Entrar de fim-de-semana às 17 horas de 3ª feira
A velhinha chega à peixaria e pergunta: “Tem jaquinzinhos?”. Mal a peixeira disse “Temos sim, minha senhora”, ela fez o pedido: “Então corte-me aí duas postinhas do meio!”.
Pelo conteúdo genuinamente português, esta é minha história preferida do vasto anedotário produzido no nosso país a propósito da crise.
As anedotas que nos desaconselham de tomar café (esse dinheiro dá para comprar uma acção do BCP) ou a dar os 50 cêntimos ao arrumador (com essa moedinha compra uma acção da Sonae SGPS e ainda recebe troco) também têm graça. Mas, para mim, a melhor é mesmo a dos jaquinzinhos.
No dia a dia, somos macambúzios. Quando um espanhol encontra outro na rua e lhe pergunta “como estás?”, recebe como de volta um “de puta madre!”, ou “fenomenal”.
Quando fazemos essa pergunta a um português, arriscámo-nos a que ele nos responde que o colesterol já está controlado, mas as tensões nem por isso e o açúcar não pára de subir.
Somos uns tristes, mas a quantidade e qualidade das graçolas sobre a crise revelam que somos criativos (e a criatividade é uma competência apreciada) e dotados de uma estranha capacidade masoquista para fazer graça com a nossa desgraça.

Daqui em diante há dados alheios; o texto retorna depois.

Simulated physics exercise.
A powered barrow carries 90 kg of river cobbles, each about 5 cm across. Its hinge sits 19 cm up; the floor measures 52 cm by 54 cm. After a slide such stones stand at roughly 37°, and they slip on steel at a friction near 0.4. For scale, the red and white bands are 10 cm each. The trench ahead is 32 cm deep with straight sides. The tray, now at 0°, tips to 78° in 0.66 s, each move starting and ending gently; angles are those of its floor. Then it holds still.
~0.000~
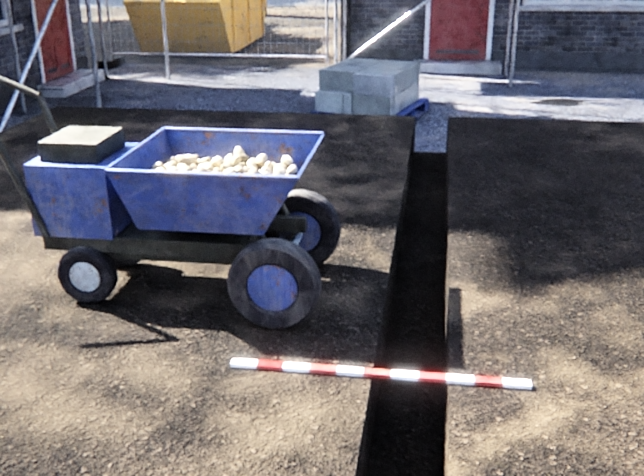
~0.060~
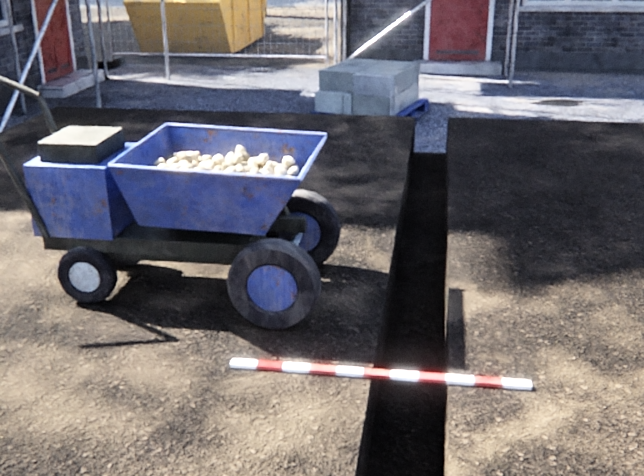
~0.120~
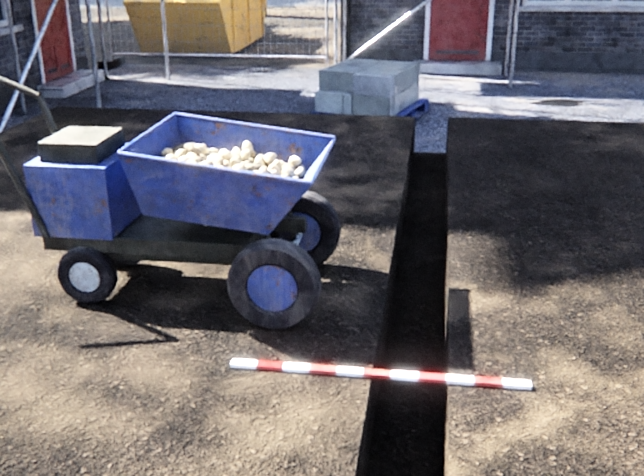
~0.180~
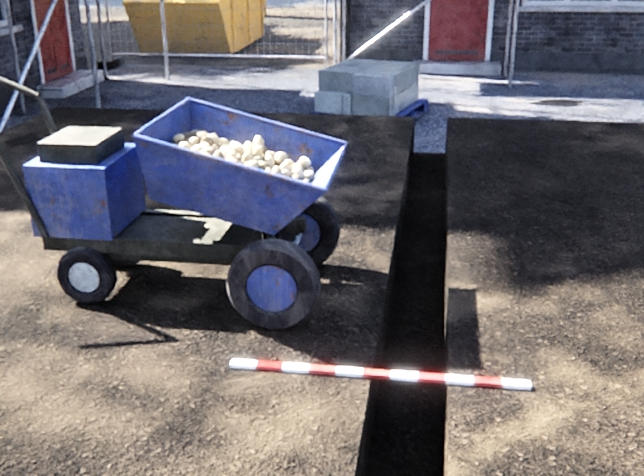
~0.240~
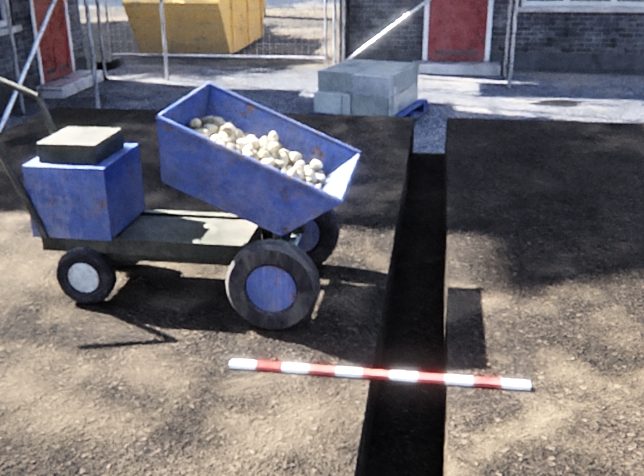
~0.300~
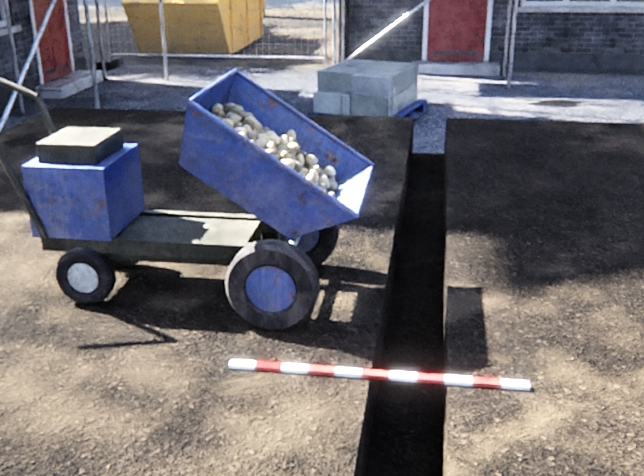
The blue tray of pale stones tilts up steeply on its barrow, leaning rightward beside a trench.
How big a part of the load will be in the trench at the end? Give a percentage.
Close to 54 in a hundred.
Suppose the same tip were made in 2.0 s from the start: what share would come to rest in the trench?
In that case some 80 per cent.
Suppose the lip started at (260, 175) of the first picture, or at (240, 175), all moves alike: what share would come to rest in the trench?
About 90 and 85 per cent.
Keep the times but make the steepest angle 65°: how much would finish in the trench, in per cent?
In that case some 45 per cent.
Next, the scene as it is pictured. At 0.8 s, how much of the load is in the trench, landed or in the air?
Some 20 per cent.
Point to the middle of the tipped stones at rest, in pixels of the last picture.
Near (439, 344).
After 0.5 s the floor is at 66°; 100 % in the tray; the foremost stones are at (371, 237).
After 0.8 s the floor is at 78°; 71 % in the tray, 20 % in the trench, 8 % past the trench; the foremost stones are at (468, 297).
After 1.1 s the floor is at 78°; 10 % in the tray, 44 % in the trench, 46 % past the trench; the foremost stones are at (641, 310).
After 3.1 s the floor is at 78°; 0 % in the tray, 54 % in the trench, 46 % past the trench; the foremost stones are past the picture's edge.
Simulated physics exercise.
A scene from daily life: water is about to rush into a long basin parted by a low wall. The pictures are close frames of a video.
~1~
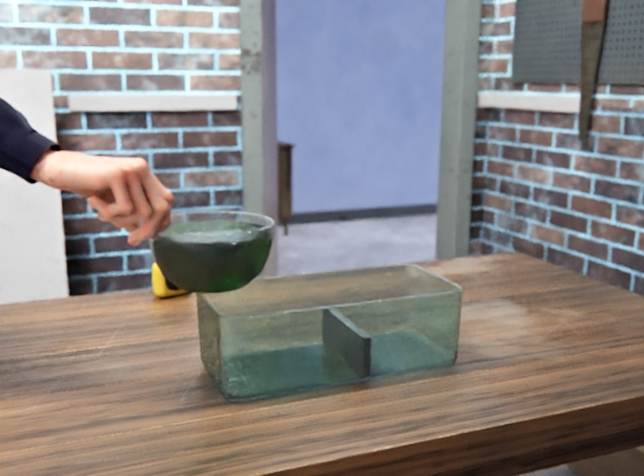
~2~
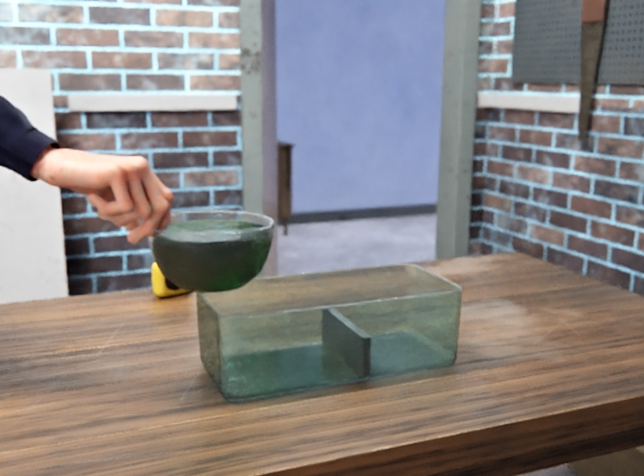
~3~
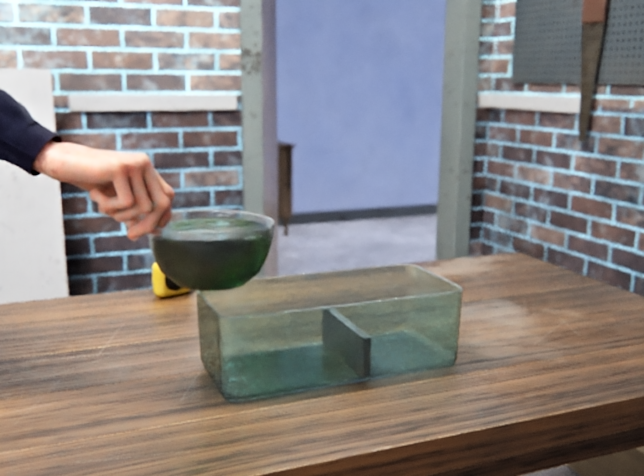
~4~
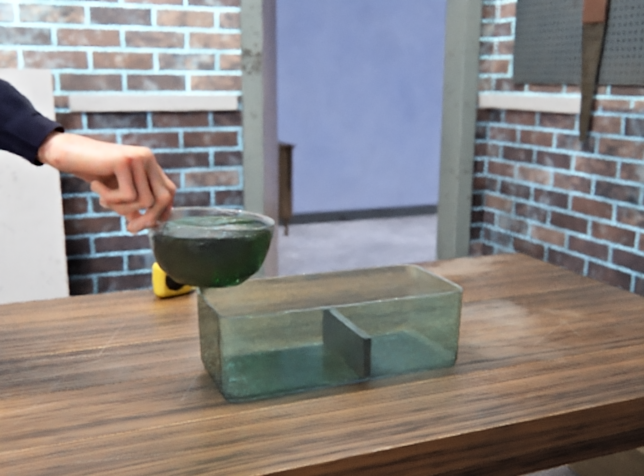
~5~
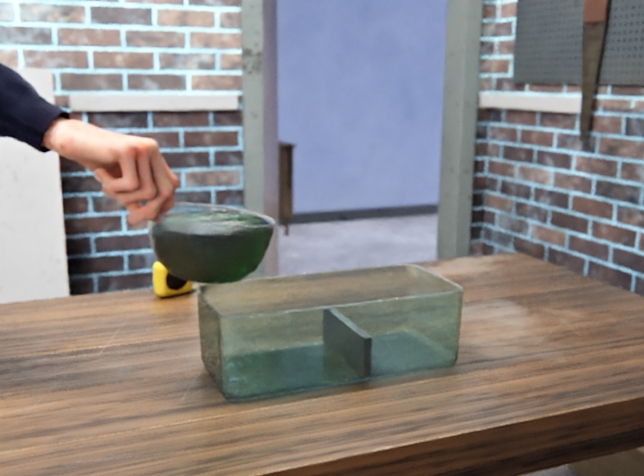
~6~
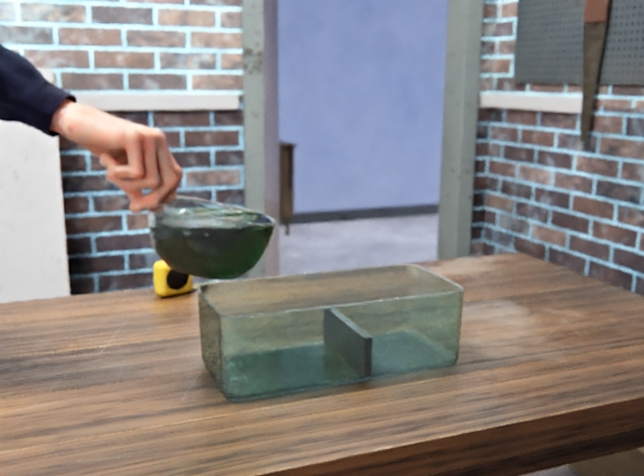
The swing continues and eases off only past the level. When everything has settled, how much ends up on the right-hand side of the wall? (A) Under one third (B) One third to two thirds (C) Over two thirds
B, one third to two thirds.
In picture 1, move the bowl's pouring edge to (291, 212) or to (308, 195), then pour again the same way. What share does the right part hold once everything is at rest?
About 85 per cent, then about 95 per cent.
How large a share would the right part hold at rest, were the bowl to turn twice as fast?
Close to 55 in a hundred.
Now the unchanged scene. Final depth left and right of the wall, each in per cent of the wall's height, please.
Left side 30 percent, right side 40 percent.
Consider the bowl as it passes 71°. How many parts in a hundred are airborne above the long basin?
Close to 40 in a hundred.
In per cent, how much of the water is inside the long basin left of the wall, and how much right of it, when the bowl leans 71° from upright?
Near 15 on the left, 0 on the right.
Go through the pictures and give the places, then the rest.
In the first frame, it leans 0°; its right rim is at (270, 220); the water meets the walls at (151, 236) and (267, 227); the long basin's rim runs from (207, 303) to (438, 277); the wall's top is at (345, 321).
In the second frame, it leans 1°; its right rim is at (270, 220); the water meets the walls at (150, 235) and (267, 227).
In the third frame, it leans 2°; its right rim is at (270, 220); the water meets the walls at (151, 234) and (267, 226).
In the fourth frame, it leans 5°; its right rim is at (271, 221); the water meets the walls at (150, 232) and (267, 223).
In the fifth frame, it leans 8°; its right rim is at (271, 220); the water meets the walls at (151, 227) and (267, 220).
In the sixth frame, it leans 13°; its right rim is at (271, 220); the water meets the walls at (152, 222) and (269, 216).
A moment on, the bowl is tipped part way and 47 per cent is still to pour, 15 is left of the wall and 0 right of it.
Next, the bowl is tipped right over and 2 per cent is still to pour, 34 is left of the wall and 53 right of it.
Then the bowl is tipped right over and 0 per cent is still to pour, 46 is left of the wall and 53 right of it.
Later the bowl is tipped right over and 0 per cent is still to pour, 46 is left of the wall and 53 right of it.
At rest 46 per cent lies left of the wall, 53 right of it and 2 outside.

A nossa criatividade exprime-se ainda através do desenrascanço, a enorme capacidade de improvisar, que é outra competência.
O problema é que, apesar de termos competências invejadas, a riqueza criado por hora trabalhada em Portugal é das mais baixas de toda a UE. E a tendência não é para melhorar. Entre 2001 e 2006, a nossa produtividade cresceu 0,7%, bem abaixo dos 1,3% da média europeia.
Em conversa com a directora de Recursos Humanos da Microsoft Portugal, eleita pelo quarto ano consecutivo a melhor empresa para trabalhar, Teresa Nascimento surpreendeu-me com uma frase arrebatadora:
“Temos vergonha de sermos portugueses. Isso de trabalharmos pior que os outros é tudo uma mentira e uma palermice. Não passa de lixo que nos põe na cabeça quando somos pequenos”.
Teresa documentou esta afirmação com a performance, claramente superior à média das multinacionais em que estão inseridas, de empresas como a sua e a Auto-Europa.
A produtividade dos nossos emigrantes dá-lhe razão. O Luxemburgo, onde 20% da população activa é portuguesa, é o 4º país mais produtivo do Mundo, o que levou Jorge Vasconcelos Sá a fazer umas contas curiosas.
Se os portugueses emigrados no Luxemburgo viessem cá fazer o nosso trabalho, podiam entrar de fim-de-semana às 17 horas de 3ª feira – pois já tinham produzido tanto como nós numa semana de cinco dias. Em alternativa, podiam parar de trabalhar a 15 de Maio.
Se temos competências elogiadas e somos capazes de altos níveis de produtividade, sou forçado a concluir que o defeito está nos chefes, não nos índios. Se calhar, os dinheiros da formação deveriam ser aplicados a ensinar os empresários a liderar.
E se contratamos treinadores de futebol e maestros estrangeiros, por que não importamos políticos e empresários que saibam tirar partido das nossas capacidades para fazer o país andar para a frente?